AMD Still Checks Important Boxes

For now, AMD still has several things working in its favor.

  • strong earnings growth
  • very high relative strength
  • leadership in the AI and semiconductor space
  • and a breakout pattern backed by volume

Those are all traits of a stock institutions tend to favor. And when a stock is in the right industry, showing the right behavior, and supported by a major market theme, it deserves attention.

The Bigger Lesson: Focus on Income, Not Just Price

The most valuable takeaway from Mark’s AMD update is not just that AMD broke out.

It is that investors should think differently about how they make money.
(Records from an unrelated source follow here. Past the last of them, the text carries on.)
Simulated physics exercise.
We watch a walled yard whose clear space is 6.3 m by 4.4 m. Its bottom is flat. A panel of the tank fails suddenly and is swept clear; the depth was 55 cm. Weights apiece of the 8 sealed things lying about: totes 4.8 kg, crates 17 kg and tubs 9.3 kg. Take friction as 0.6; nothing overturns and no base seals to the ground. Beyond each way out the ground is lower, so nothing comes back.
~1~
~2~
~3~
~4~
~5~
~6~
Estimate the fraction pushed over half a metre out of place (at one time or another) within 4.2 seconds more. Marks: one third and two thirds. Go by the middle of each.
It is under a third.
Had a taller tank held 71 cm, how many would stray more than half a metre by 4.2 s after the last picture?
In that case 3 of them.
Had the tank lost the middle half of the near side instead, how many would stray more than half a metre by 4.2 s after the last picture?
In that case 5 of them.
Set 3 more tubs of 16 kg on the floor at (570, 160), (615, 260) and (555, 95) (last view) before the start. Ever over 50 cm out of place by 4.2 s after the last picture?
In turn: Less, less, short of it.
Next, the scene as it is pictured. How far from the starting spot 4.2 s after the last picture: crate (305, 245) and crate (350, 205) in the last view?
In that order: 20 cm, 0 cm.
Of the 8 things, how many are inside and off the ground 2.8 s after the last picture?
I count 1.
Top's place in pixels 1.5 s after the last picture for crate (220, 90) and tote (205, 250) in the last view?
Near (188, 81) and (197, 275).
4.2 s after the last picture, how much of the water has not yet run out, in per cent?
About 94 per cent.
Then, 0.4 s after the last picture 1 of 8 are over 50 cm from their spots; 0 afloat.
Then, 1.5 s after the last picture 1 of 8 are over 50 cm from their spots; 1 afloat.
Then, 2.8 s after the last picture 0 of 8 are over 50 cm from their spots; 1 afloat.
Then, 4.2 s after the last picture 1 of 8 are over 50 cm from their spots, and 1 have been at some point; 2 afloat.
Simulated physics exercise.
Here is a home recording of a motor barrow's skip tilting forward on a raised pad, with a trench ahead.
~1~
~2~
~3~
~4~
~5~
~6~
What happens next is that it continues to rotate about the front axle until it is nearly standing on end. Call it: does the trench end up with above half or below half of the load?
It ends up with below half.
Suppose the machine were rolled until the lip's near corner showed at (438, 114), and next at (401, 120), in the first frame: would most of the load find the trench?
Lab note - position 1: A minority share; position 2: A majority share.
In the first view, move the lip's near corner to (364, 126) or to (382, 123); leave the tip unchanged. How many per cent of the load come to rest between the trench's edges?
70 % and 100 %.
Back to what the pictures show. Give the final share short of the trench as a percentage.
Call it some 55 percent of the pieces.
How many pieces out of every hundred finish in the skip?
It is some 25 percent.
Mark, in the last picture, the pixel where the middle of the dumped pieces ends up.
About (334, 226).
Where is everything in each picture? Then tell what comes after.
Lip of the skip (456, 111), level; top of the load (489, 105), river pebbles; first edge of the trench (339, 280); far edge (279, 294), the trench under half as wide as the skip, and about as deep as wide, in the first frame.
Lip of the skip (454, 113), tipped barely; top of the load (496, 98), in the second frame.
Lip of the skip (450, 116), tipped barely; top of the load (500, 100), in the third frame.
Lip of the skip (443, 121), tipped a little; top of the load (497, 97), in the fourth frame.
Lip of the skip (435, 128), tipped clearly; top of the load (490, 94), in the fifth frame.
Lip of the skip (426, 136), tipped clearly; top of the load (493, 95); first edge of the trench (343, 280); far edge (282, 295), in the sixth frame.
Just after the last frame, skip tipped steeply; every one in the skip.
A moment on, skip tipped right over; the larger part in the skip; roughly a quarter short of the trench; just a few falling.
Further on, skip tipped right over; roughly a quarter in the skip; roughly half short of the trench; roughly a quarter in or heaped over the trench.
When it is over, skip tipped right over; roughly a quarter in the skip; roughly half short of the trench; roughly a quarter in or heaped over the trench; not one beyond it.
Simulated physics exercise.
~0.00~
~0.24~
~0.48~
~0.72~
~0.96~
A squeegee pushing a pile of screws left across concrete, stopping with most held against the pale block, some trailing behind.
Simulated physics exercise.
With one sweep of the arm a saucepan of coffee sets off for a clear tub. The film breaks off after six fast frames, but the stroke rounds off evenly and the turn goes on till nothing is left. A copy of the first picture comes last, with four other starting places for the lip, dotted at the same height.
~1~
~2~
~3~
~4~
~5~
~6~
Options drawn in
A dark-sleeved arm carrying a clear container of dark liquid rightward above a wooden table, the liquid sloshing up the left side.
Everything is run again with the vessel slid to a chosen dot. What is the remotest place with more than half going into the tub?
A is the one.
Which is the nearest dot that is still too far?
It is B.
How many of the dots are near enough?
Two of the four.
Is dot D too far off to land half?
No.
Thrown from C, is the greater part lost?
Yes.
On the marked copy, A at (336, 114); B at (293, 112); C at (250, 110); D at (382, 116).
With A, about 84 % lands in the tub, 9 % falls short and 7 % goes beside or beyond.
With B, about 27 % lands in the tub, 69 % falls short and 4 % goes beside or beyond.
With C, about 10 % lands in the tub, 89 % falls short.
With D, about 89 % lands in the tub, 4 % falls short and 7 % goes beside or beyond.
Many people obsess over the exact stock price. They want the perfect entry, the perfect breakout, and the maximum capital gain. Mark’s approach is different. He is focused on income.

That changes the game.

If a stock goes sideways, covered calls can generate premium. If a stock goes up, covered calls can still generate income. If a stock drifts lower, covered calls can still bring in cash while the investor manages the position. That is why he views covered calls as such a powerful tool, especially for investors who care more about consistent cash flow than chasing every possible upside move.

Final Thoughts

AMD is showing exactly the kind of strength traders want to see: a long base, a breakout on volume, strong earnings, and leadership in one of the hottest sectors in the market.

But the real value in Mark Yegge’s analysis goes beyond AMD itself.

His bigger message is that investors do not need to fear covered calls in rising stocks. As long as the trade is structured properly, a stock moving up can still be a profitable outcome. The stock gains, the option position offsets, and the premium income remains.

That is the juice. For investors who want a more disciplined, income-focused way to participate in strong names like AMD, that may be the most important lesson of all.